3. Refuser l’Europe forteresse mais bien au contraire contribuer plus efficacement à l’aide au développement, donner l’image d’une Europe des droits de l’Homme, une Europe pacifique et accueillante
4 .Harmoniser par le haut des législations sociales et fiscales
5. Abolir le principe de concurrence qui aboutit à un gâchis financier immense et à la précarisation accrue et développer le principe de coopération qui permet de partager les compétences et les savoirs dans le sens de l’intérêt général.
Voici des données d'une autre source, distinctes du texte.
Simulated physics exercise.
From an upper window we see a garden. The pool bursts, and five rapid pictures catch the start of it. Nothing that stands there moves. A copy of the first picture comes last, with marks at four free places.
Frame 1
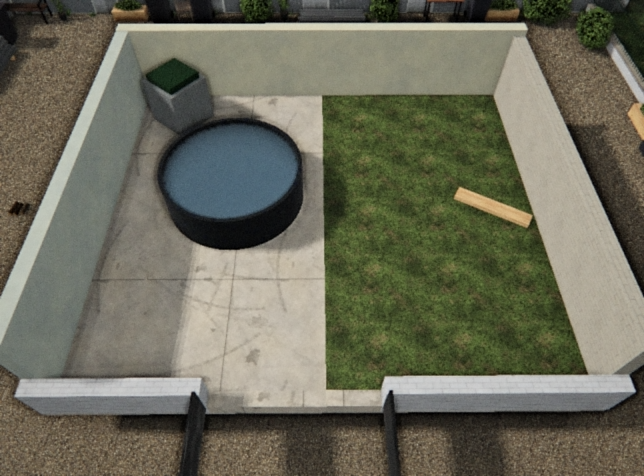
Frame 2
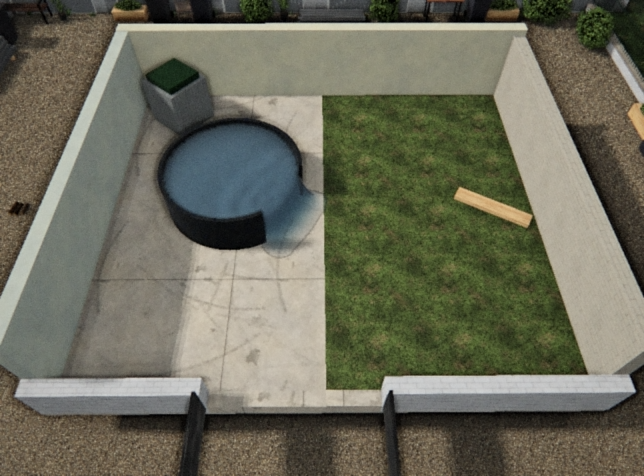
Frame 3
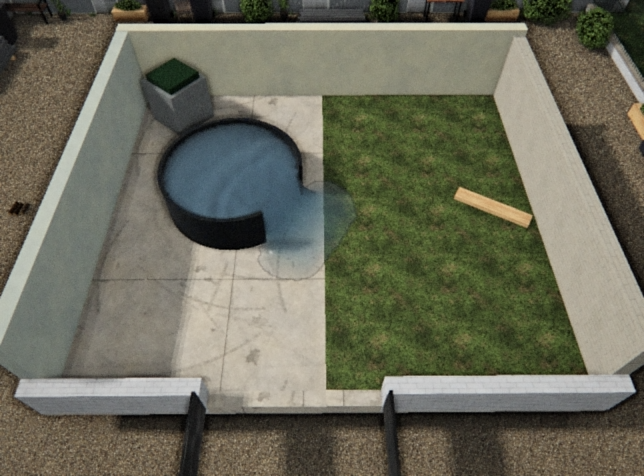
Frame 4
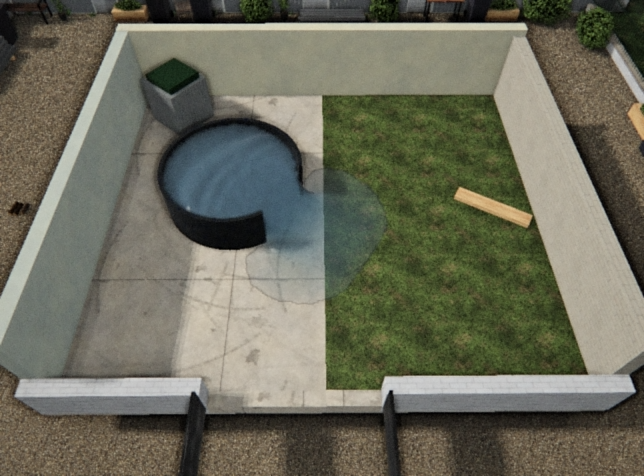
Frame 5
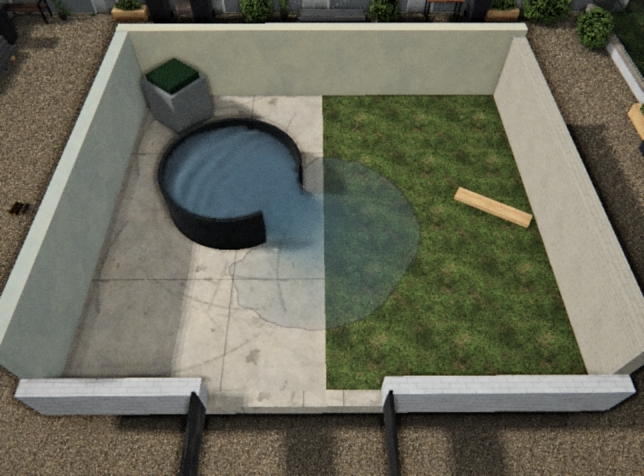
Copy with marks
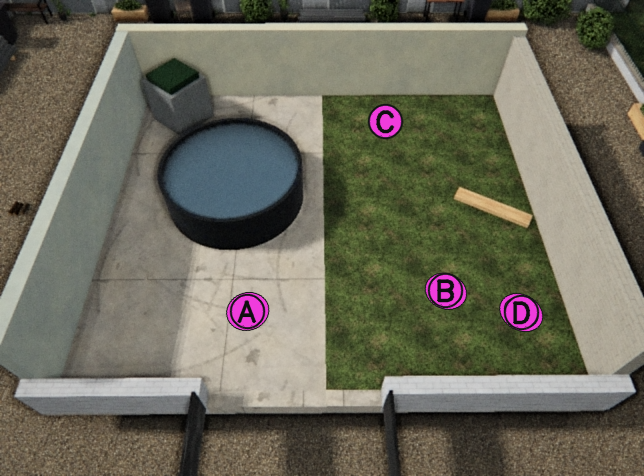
A round dark pool full of water stood in a walled garden, then its lower right side opened and water poured out, spreading in a widening sheet across the paving and onto the grass.
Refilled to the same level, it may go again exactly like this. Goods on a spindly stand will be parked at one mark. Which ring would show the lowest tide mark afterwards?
Go for A.
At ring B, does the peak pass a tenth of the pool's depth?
Yes.
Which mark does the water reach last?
C.
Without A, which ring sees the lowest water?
That would be C.
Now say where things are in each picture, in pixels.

Pour cela, il faut proscrire définitivement le principe du pays d’origine qui conduit au dumping social, économique et environnemental
5. Créer un droit de contrôle plus exigeant des parlements nationaux sur les décisions prises par les ministres européens au sein du conseil de l’Union et un véritable droit d’initiative citoyenne ;
6. Soutenir l’emploi et l’industrie par des plans de relances industriels à l’échelle européenne, avec un véritable contrôle démocratique des fonds publics injectés ;
7 Placer la BCE sous contrôle du conseil et du parlement européen, abolir le pacte de stabilité et le principe de libre circulation des capitaux en créant notamment une taxe sur ceux-ci qui pourrait constituer une importante rectte pour un véritable budget européen.
....
Aujourd’hui, comme en 2005, les peuples peuvent s’exprimer pour une autre Europe, il faut se saisir de cette occasion et doter le parlement européen d’une majorité de changement pour jeter les bases d’une Europe démocratique, laïque, sociale et solidaire. Une Europe qui agit pour la paix, partout dans le monde.

Pour cela nous avons besoins de députés européens déterminés à changer la France, à changer l’Europe, à changer le Monde, des députés du Front de Gauche.